Chapelle de paix et de miséricorde
Vers 9h, je suis à la paroisse catholique Kamenge, connue communément sous le nom de « chez Buyengero ». Ce sobriquet vient du surnom qu’avait pris le premier curé (italien) de cette paroisse, qui a vécu une longue période à Buyengero. Dans cet endroit, le 7 et 8 septembre 2014, trois sœurs Xaveriennes Olga, Lucia et Bernadette y ont été sauvagement assassinées. Après le départ de leur congrégation, la maison où elles ont été assassinées, a été transformée en une chapelle : « Agasengero k’amahoro n’ikigongwe », lit-on à l’entrée de cette chapelle. Les gens viennent s’y recueillir et prier. Six ans après cette tragédie, les trois sœurs italiennes sont toujours dans la mémoire de la plupart des habitants de ce quartier. « Elles nous assistaient beaucoup. Elles aidaient les enfants indigents, et les filles-mères pour qu’elles puissent subvenir aux besoins de leurs enfants », témoigne Mathilde, la vingtaine, rencontrée dans la chapelle. Selon elle, c’est inadmissible que les vrais bourreaux ne soient pas encore connus. Elle prie pour que les dirigeants de 2020 ne soient pas comme ceux d’aujourd’hui, qui ouvrent des enquêtes seulement pour calmer la clameur publique, mais qu’ils soient des artisans d’une justice libre et indépendante.
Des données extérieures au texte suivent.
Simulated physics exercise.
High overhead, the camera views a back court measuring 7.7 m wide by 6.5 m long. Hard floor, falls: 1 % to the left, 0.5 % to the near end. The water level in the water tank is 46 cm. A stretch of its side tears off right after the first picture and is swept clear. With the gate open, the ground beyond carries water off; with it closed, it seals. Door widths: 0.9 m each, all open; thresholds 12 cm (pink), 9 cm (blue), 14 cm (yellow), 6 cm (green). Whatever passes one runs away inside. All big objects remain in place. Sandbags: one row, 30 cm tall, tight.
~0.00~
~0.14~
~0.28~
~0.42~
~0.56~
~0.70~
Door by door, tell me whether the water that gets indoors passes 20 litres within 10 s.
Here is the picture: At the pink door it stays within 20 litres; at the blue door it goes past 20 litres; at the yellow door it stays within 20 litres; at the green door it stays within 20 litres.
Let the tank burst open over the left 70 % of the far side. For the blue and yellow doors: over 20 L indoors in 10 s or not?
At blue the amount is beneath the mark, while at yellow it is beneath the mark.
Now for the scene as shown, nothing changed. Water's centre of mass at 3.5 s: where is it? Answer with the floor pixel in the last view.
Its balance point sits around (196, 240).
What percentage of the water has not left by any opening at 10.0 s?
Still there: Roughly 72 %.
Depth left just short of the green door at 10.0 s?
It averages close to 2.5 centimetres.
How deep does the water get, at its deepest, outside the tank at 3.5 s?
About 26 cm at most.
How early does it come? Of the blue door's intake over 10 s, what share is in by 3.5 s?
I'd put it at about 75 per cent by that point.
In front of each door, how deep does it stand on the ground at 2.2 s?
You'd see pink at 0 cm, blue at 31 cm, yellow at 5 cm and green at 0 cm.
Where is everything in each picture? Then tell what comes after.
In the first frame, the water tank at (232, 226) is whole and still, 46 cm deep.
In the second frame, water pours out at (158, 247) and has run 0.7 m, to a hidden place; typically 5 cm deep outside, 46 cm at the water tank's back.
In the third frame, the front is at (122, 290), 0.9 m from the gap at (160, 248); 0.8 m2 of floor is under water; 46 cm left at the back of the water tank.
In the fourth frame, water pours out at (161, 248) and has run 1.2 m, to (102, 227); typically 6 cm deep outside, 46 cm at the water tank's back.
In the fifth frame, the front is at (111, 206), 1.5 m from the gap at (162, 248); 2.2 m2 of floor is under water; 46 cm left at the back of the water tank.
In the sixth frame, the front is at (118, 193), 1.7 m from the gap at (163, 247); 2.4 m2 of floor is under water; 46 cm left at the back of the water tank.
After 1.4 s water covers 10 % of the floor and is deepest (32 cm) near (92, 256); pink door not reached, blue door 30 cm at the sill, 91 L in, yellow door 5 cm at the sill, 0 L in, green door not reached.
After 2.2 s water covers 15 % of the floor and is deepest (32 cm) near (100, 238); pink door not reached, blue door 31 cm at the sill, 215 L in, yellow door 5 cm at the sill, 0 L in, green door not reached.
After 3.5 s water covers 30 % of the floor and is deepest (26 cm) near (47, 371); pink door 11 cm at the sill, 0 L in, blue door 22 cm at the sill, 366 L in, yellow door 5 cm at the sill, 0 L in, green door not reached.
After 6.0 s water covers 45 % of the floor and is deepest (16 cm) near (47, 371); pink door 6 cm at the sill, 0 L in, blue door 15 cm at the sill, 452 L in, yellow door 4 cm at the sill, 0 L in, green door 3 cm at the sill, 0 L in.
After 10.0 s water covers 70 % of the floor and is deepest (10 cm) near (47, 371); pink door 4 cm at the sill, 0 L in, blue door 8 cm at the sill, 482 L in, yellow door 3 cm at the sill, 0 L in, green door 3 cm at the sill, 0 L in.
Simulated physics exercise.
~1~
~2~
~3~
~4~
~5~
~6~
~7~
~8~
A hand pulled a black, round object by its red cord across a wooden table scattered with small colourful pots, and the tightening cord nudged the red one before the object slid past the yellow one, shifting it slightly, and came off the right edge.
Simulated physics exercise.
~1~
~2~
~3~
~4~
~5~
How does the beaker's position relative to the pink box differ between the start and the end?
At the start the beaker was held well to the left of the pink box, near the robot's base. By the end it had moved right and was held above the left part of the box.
Akabenzi, la signature de Kamenge
Il est 15h. En traversant la 11ème et 13ème avenue, les carcasses de viandes, qui ne sont ni de bœufs ni de chèvres sont suspendues en poirier, au coin des rues, dans des bistrots de fortunes. La fumée de la viande de porc grillée, communément appelée « Akabenzi», se dégage des gros fûts accrochés sur des trépieds métalliques. Une spécialité de Kamenge. « Akabenzi est un pseudonyme attribué, en faisant allusion au museau du cochon qui ressemblerait au logo de la Mercédès Benz », explique Frédéric Nayuburundi dit Savimbi, la star des cuisiniers de Kamenge, avant de renchérir que cette viande n’est plus réservée aux pauvres, en me montrant du bout du doigt, les voitures luxueuses des citadins aisés qui ont fait le déplacement pour s’en régaler. Selon lui, il aimerait un dirigeant qui fera régner la stabilité politique sur tout le territoire, ce qui créera un milieu favorable pour les affaires.
Un centre pour les jeunes
Vers 17h, j’arrive au centre jeune Kamenge. Tous les terrains de jeux sont pleins de jeunes qui suent de partout. À la bibliothèque, silence total. La salle est remplie, avec une concentration à couper le souffle. « Fondé en 1991, le centre est un lieu où les jeunes grandissent en apprenant à vivre ensemble », confie l’Abbé Pascal, un des responsables du centre. D’après les jeunes inscrits à ce centre, chaque expérience que l’on vit marque consciemment ou inconsciemment leur vie. C’est le cas de Noëlla qui participait pour la première fois dans l’une des activités du centre. « J’ai été émue de voir les jeunes de différentes origines se rencontrer dans ce lieu, et l’école d’animation m’a touchée avec toute cette série de réflexions qui poussent les jeunes participants à regarder leur vie en face », confie – t- elle. Pour 2020, elle aimerait avoir des dirigeants qui s’attaquent à la pauvreté, qui résolvent le chômage, en créant du travail pour tout le monde, sans distinction aucune.
Kamenge est une zone de la commune de Ntahangwa, de la Mairie de Bujumbura. Elle est limitée au nord par la commune Mutimbuzi, au sud par la zone Ngagara, à l’est par la zone Kinama, et à l’ouest par la zone Gihosha. Elle comptait en 2019, 150 000 habitants avec une forte densité de 30 000 hab/km².